Title: Cavendishian observations on principal and occasional causes
By Laura Georgescu (Groningen, Philosophy)
Date: Thursday April 28, 2022
Time: 15.30-17.00 (GMT+3)
This is an online event. All are welcome. If you would like to listen to the talk please click on the following link when the event is due to begin.
Zoom link: https://zoom.us/j/95177830727?pwd=cCt5SVJXV1dGY2dPak85NjVrSjh4dz09
Meeting ID: 951 7783 0727
Abstract: Suppose you are an early modern natural philosopher committed to a substance–mode ontology. If all the available entities in your ontology are substances and their modes, then change has to be explained either as change in modes or as change in substance. But, since substance is that which persists through change, you are pretty much left with explaining change purely as modal change. Modal change as a general account of change turns out to be less intelligible than meets the eye. Or, at least, this is what Margaret Cavendish – one of the early moderns committed to both naturalism and a thoroughgoing materialism – aims to show. If change as modal change is not intelligible, but change is possible, then, Cavendish argues, occasional causation is the best available account of change, and perhaps the only intelligible account. This talk presents Cavendish’s theory of occasional causation. We will first stop to understand Cavendish’s reasons against modal change. Then we will look at the decoupling of occasional causation from occasionalism (the view that God is the only efficient cause). Finally, in the third part of the talk, we will try to make sense of how Cavendishian occasional causation works, and what difficulties it encounters (i.e., what remains unexplained in Cavendish’s own solution to the problem of change).
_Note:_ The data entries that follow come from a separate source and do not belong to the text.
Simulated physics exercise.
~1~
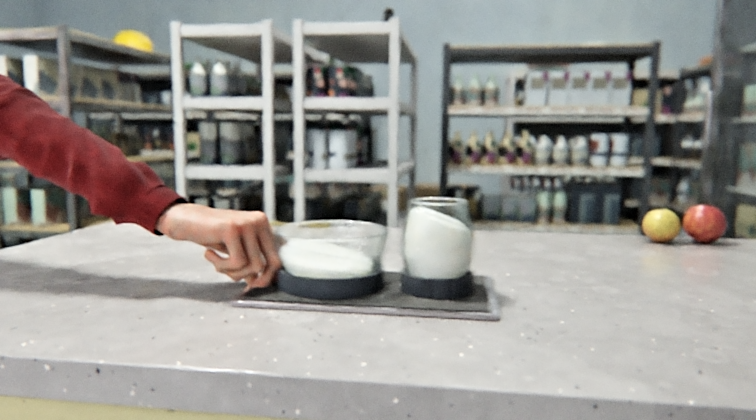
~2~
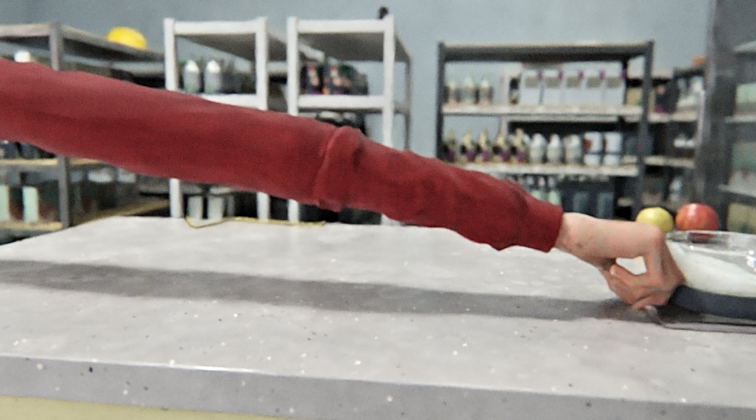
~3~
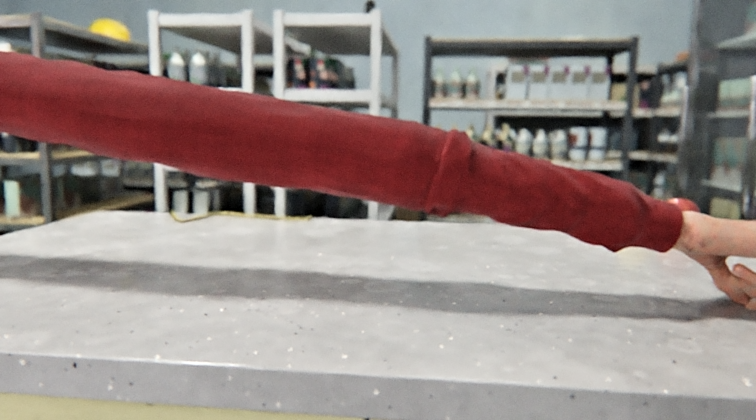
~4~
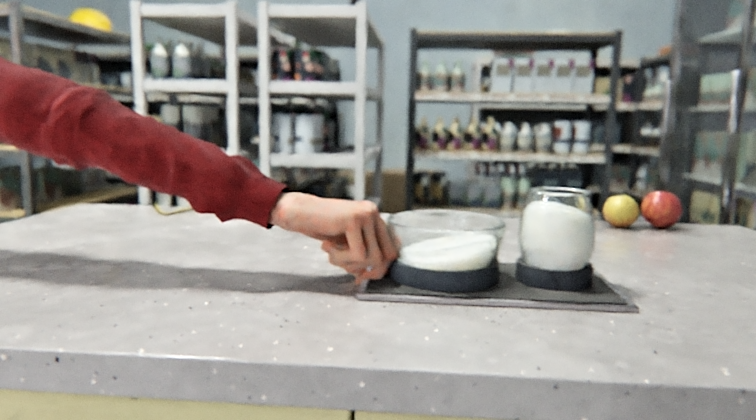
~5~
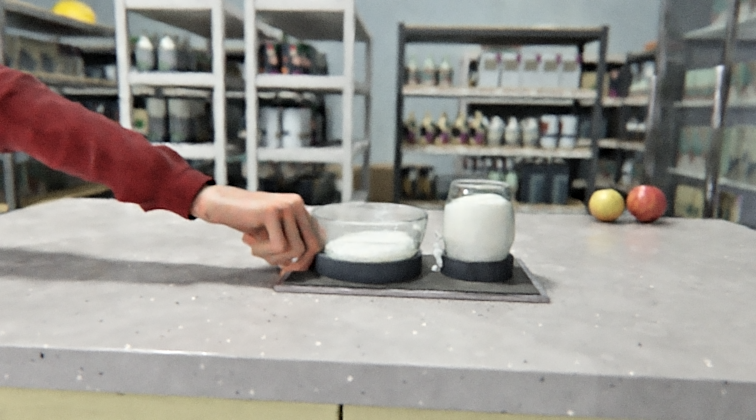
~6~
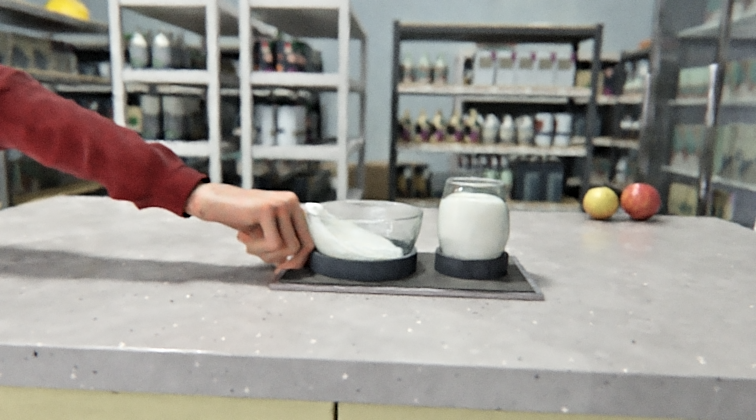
A tray holding an open bowl and a stemless glass of milk was pushed right across the counter by a red-sleeved arm, then pulled back left and brought to rest, the milk sloshing in the bowl while the glass stayed nearly full.
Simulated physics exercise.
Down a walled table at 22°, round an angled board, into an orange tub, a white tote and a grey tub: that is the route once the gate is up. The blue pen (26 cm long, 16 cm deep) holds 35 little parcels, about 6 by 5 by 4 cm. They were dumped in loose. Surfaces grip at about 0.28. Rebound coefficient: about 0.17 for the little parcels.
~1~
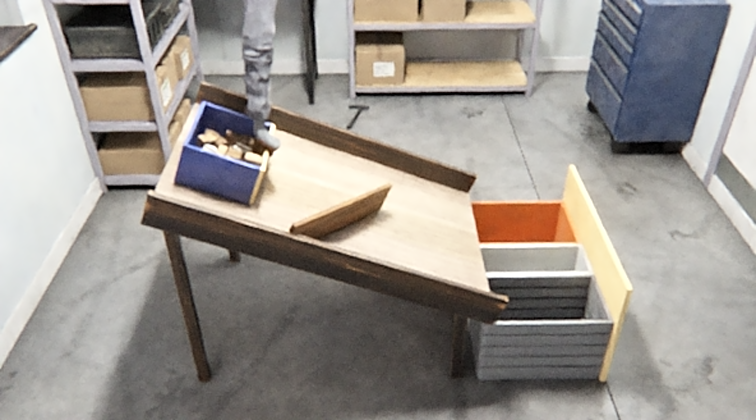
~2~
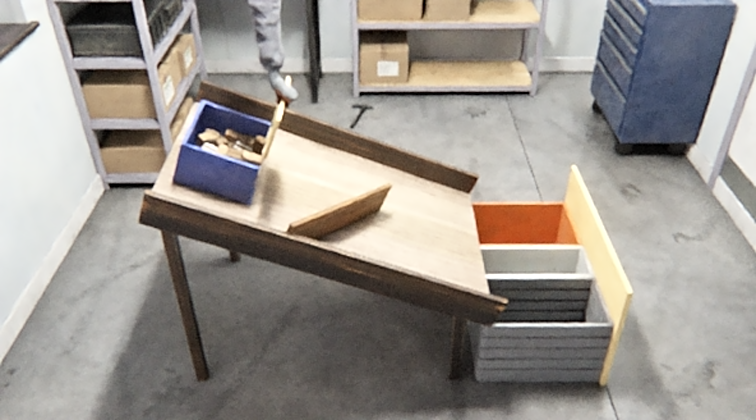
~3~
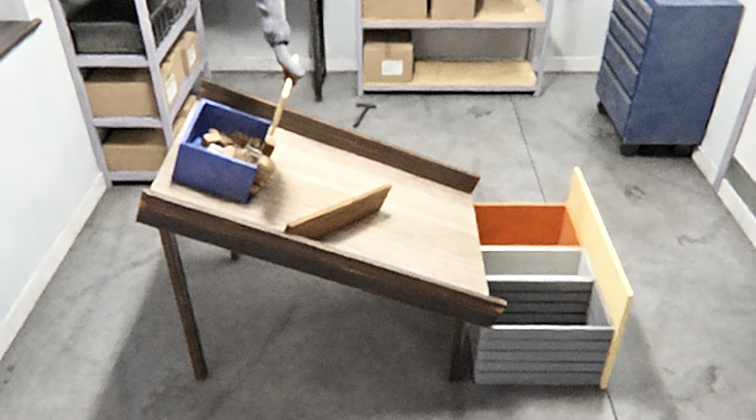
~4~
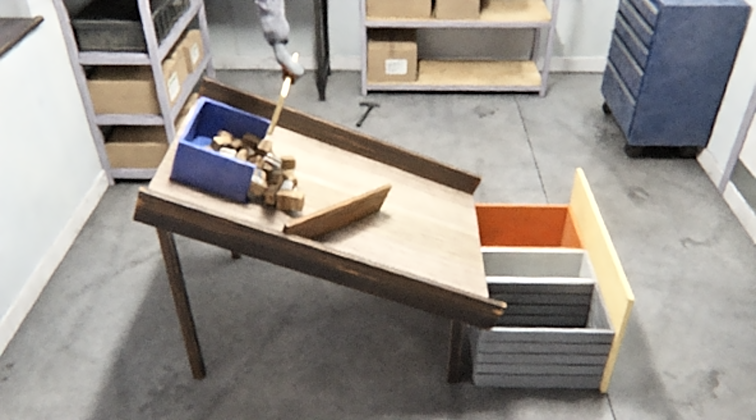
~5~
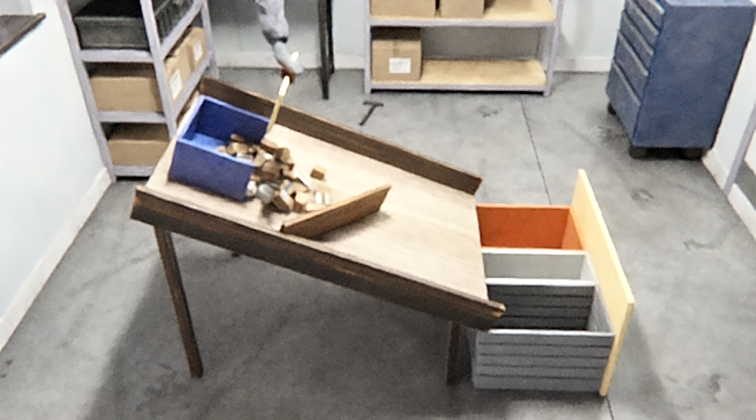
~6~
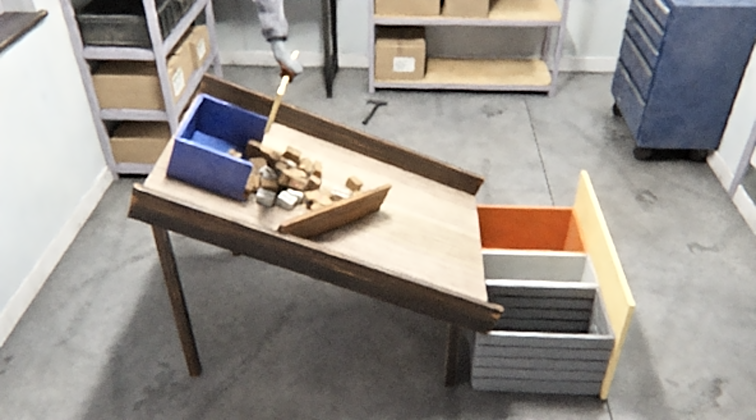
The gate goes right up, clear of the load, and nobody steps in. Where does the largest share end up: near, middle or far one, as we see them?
Look in the farthest one, the orange tub.
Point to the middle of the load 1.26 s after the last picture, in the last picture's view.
At about (507, 242).
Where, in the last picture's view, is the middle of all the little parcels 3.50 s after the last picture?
Around (517, 283).
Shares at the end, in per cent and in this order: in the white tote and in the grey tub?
About 0 and 0 per cent.
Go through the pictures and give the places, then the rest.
In the first frame (each is followed by its nearest rim corner in this view; the camera moves round a little), blue pen, (187, 145); orange tub, (472, 244); none out.
Blue pen, (186, 144), in the second frame.
Blue pen, (184, 143); 6 out, in the third frame.
Blue pen, (183, 141); 13 out, the lowest parcel at (289, 190), in the fourth frame.
Blue pen, (181, 140); 21 out, in the fifth frame.
Blue pen, (179, 138); orange tub, (475, 249); 28 out, in the sixth frame.
Then, 0.56 s after the last picture, 1 in the orange tub and 34 on the slope.
Then, 1.26 s after the last picture, 19 in the orange tub and 16 on the slope.
Then, 2.24 s after the last picture, 21 in the orange tub and 14 on the slope.
Outcome (3.50 s after the last picture), 22 in the orange tub and 13 on the slope.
About the speaker: Laura Georgescu is currently an assistant professor in the department of History of Philosophy, University of Groningen. She works primarily on early modern philosophy and science. Recently, Laura and her colleague, Han Thomas Adriaenssen, published an edited volume on Kenelm Digby’s natural philosophy, with Springer. Today, her talk will not focus on Digby, but on a woman philosopher Laura enjoys working on, Margaret Cavendish.